Now, if I know my audience, I know many of us are independent and small-press writers who know how to hustle. That means we already have a serious competitive advantage. Making the money work as a full-time freelance writer is 90 percent hustle and 10 percent luck. And that 10 percent luck? You can hustle to get your hands on that, too.

Let's start with that quote from Curtis Sittenfeld that I started this column with. What's she saying? How do we think about writers in our society? How do we think about freelance writers?

The point she's trying to make is that a freelance writer is a certain thing in people's minds, something that isn't worth the awe that, say, a novelist garners, certainly not the awe that a novelist who went to Iowa for her MFA and wrote Prep garners. Sittenfeld is saying that freelance writers are a known commodity, a commodity that isn't as fancy as a novelist.

Baloney.

Here's the thing: we're all freelance writers, even Curtis Sittenfeld. I'm a novelist. The chances of my novels becoming a bestsellers are super low. But I'm a novelist. Right? So that changes everything, right? I'm not a freelance writer any more, right?

Wrong. False. Incorrect.

I'm always going to be a freelance writer, with multiple income streams from writing, whether I publish one novel or ten. And to think otherwise is to shoot my money in the foot.
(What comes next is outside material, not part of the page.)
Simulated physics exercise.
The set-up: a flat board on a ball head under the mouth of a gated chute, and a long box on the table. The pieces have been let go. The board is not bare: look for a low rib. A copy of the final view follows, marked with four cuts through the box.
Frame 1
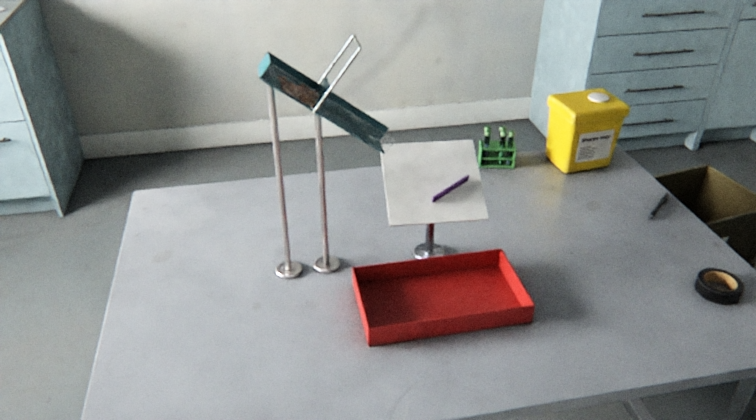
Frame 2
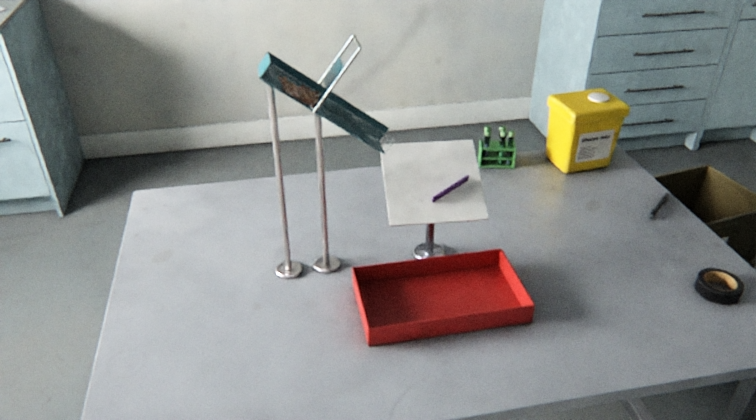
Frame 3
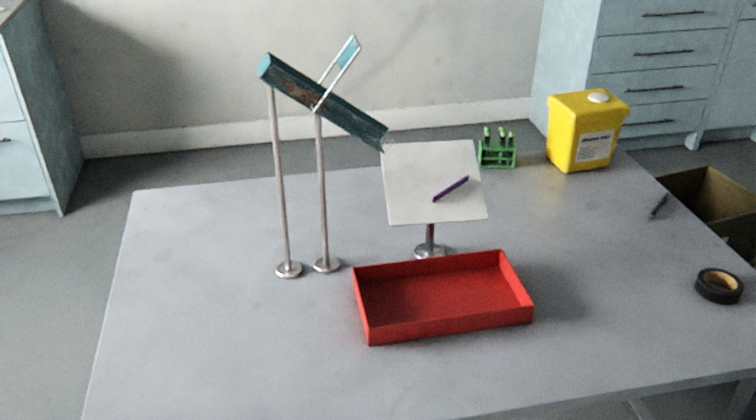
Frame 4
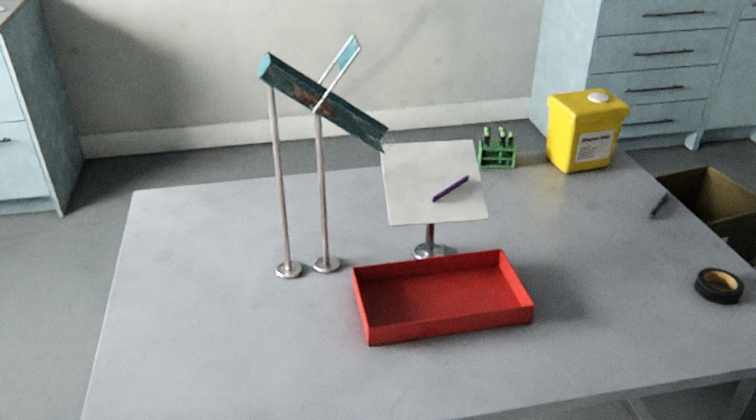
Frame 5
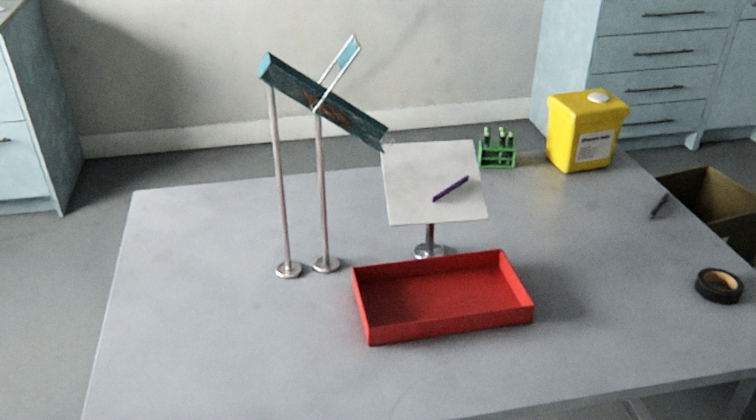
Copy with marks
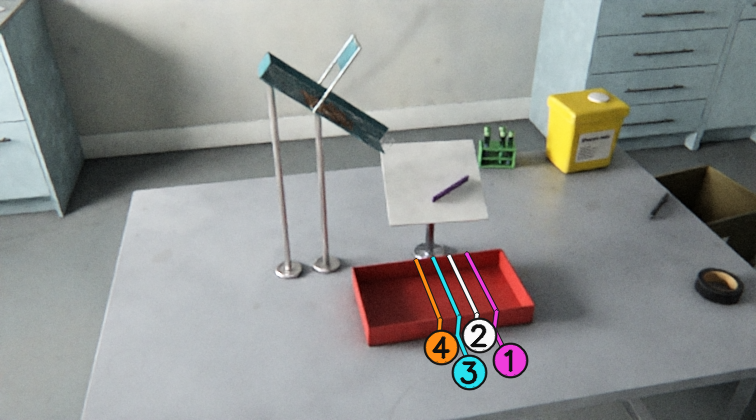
Small brown pieces slide a short way down inside a teal, sloping chute on two metal stands, after a pale blue panel appears in the white frame above it. Below the chute's mouth, a tilted white board with a purple strip stands behind an empty red box on a grey table, with a green rack, yellow container and black tape roll to the right. The steady, raised view shows a room with light blue cabinets, and nothing else moves.
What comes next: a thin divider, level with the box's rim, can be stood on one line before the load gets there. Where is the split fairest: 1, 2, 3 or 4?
4 is best.
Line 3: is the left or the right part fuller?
More lands on the left.
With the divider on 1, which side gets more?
The left side.
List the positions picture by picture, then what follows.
Load behind the gate at (301, 95), cereal balls; lip of the chute at (382, 147), sloping fairly steeply, in the first picture.
Middle of the board at (433, 181), tilted fairly steeply; middle of its low edge at (440, 222); of its high edge at (427, 142), in the second picture.
Front corners of the box at (369, 329) and (534, 305), empty; front of the load at (320, 102), in the third picture.
Middle of the load at (315, 104); its front at (333, 111), about a quarter of the way to the lip; rib from (469, 175) to (433, 198), in the fourth picture.
Middle of the load at (328, 111); its front at (349, 121), about half of the way to the lip, in the fifth picture.
On the marked copy, line 1 crosses the front rim at (496, 310); line 2 crosses the front rim at (476, 313); line 3 crosses the front rim at (458, 316); line 4 crosses the front rim at (439, 319).
With 1, of what is caught, nearly all on the left of the divider, a small part on the right.
With 2, of what is caught, most on the left of the divider, a small part on the right.
With 3, of what is caught, most on the left of the divider, a small part on the right.
With 4, of what is caught, about a third on the left of the divider, about two thirds on the right.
First, I will continue to publish articles in magazines. Second, I will continue to work on my textbooks -- prior to selling my first novel, I'd self-published one textbook and conventionally published four others. Textbooks are hit-or-miss as far as income streams go, but I've had one hit so far, and textbooks are one of the ways I make my freelance income. Third, I will continue to do editing work -- because, as every writer knows, rewriting is writing. Thus, I do developmental editing and writing coaching projects for pay. This work is satisfying and keeps my brain sharp.

And here's the kicker -- all of this work that I do is writing.

I am a novelist. I am a freelance writer. I'm an editor and writing coach. These identities are not mutually exclusive. In fact, the opposite is true. They are symbiotic.

So what about you?

We all have different talents that we can share with the world. The first step is figuring out what yours are -- and what yours are not. For example, I am a terrible, horrible, no good and very bad copyeditor. My copyediting skills are literally the worst. When I do developmental editing, in my proposals, I specifically state that the services I will be providing do not include copyediting. But copyediting might be your jam. (If that is the case, you should email me because I have a textbook I need to introduce you to.) Start networking. Get copyediting gigs.

Say you are excellent at assessing websites. Like, you go to a website and in five seconds you can tell not only why it is terrible but how it could be better. The fonts make your eyes bleed. The words are a mess. You have some sort of mastery of web design and content that is a gift. Guess what? You are a freelance writer who specializes in web content. Go take some of that hustle I described earlier in this column and figure out how freelance web content writers get work.

Go make a living as a writer.

And here's where the unexpected enters this crazy plan I'm suggesting: That writing you do for websites? That editing you do, sharpening their language to better meet the needs of their audiences? That writing on a deadline, even when you don't want to, because if you don't write you won't get paid? All that freelance writing that you will be doing?

If you can make web content that you are paid to write glisten, imagine what you can do with your fiction or memoir. Freelance writing isn't sexy, but it can pay the bills. And it's going to make you a better author, too.